There are now some data providing applications trying to also create a fee generation process on top of Ethereum, like NEST - where they would be charging for a call to their contract to fetch data. The problem is that reading data off chain and proving it on chain is not that expensive (it’s proving trie merkle path) which means there is maximum that such applications can charge and it’s priced in the gas spent and usability.
NEAR’s contract rewards just create a floor for such operations.
Frequent arguments are: it will lead to suboptimal gas usage, developers will fork and contract will pay it back to users.
Suboptimal gas usage: this is actually true short term for any contract on NEAR. Just because NEAR is so cheap, people are not going to be optimizing things in the beginning. And given our goal is to provide scale, I think optimizations will be more happening on the protocol side. Of cause if developers maliciously adds 10x in gas usage or in some other way spends extra - this will be known and given most of these contracts will be used by other developers it will lead to this contract not been used.
Developers will fork: this is true about Ethereum right now as well. If there is a way to fork something, it will be forked. Hence contract must have some moat: either branding, community, already usage, external data providers, internal liquidity, etc. And even with all that, it’s possible to fork, but it won’t be because of contract fees.

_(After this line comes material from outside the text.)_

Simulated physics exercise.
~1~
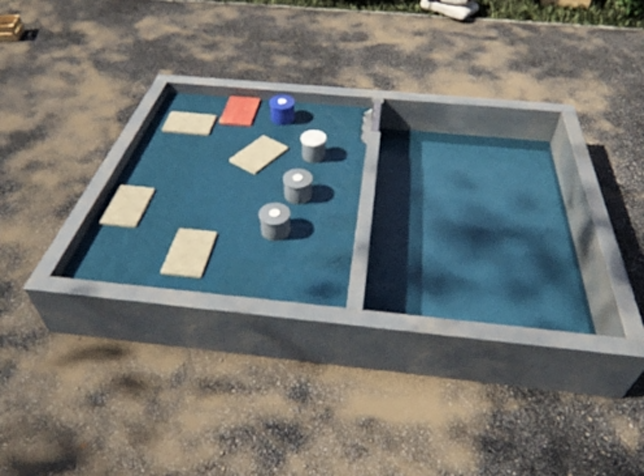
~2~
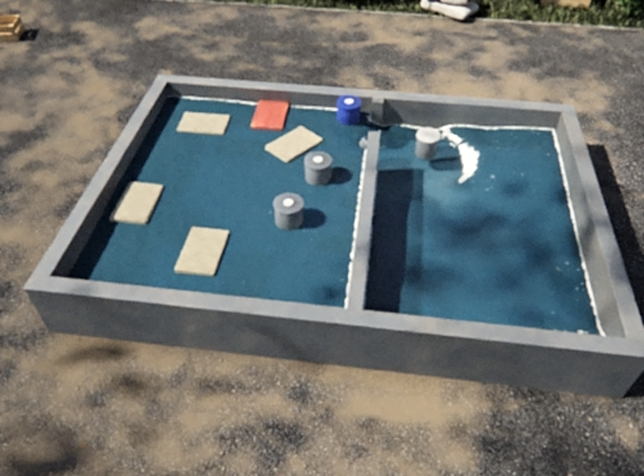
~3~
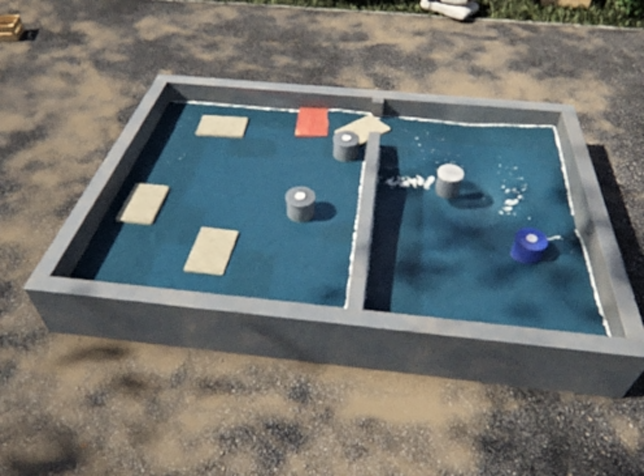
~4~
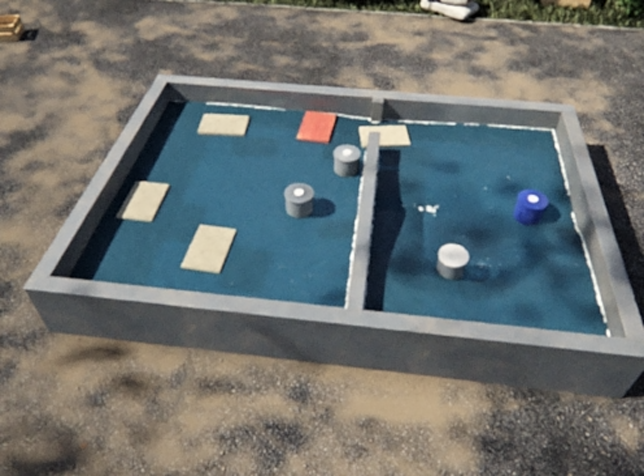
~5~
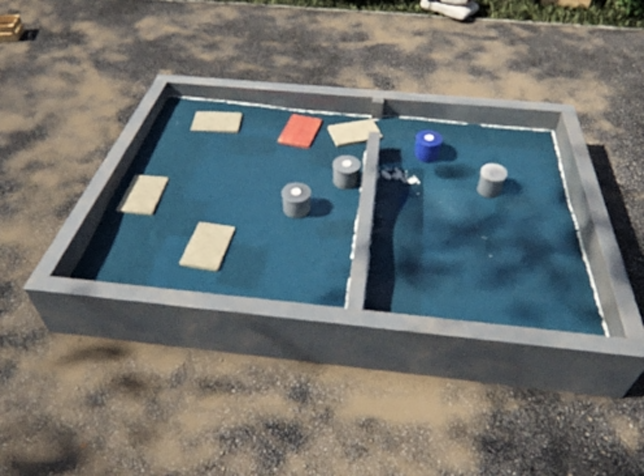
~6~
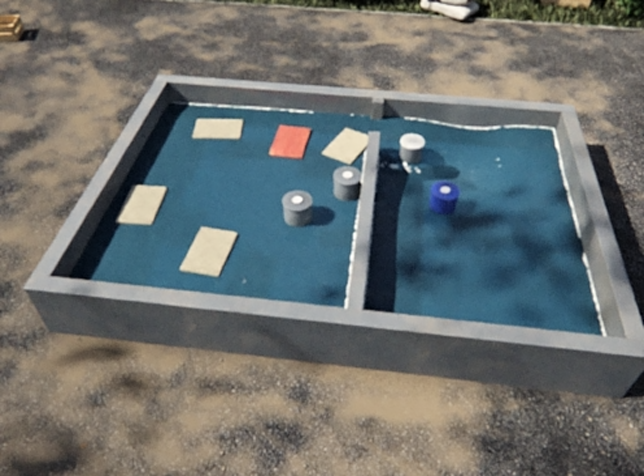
Blue and white tubs drifting through a gap into the right side of a divided basin and circling there, red float staying left.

Contract will pay users back: This is actually great. That means that is economics that make sense for developers to do that. For example, if contract has an ownership (governance) token that is distributed among developers, investors and users. Contract can use these fees to buy-and-burn this token, hence providing value to everyone. This would actually match experience of building your application on Layer 1 to provide the community with sustainable way to capture fees while paying the rest of the fees to validators and token holders of NEAR for running compute / storing data.
Would love to see if there are any wrong arguments here.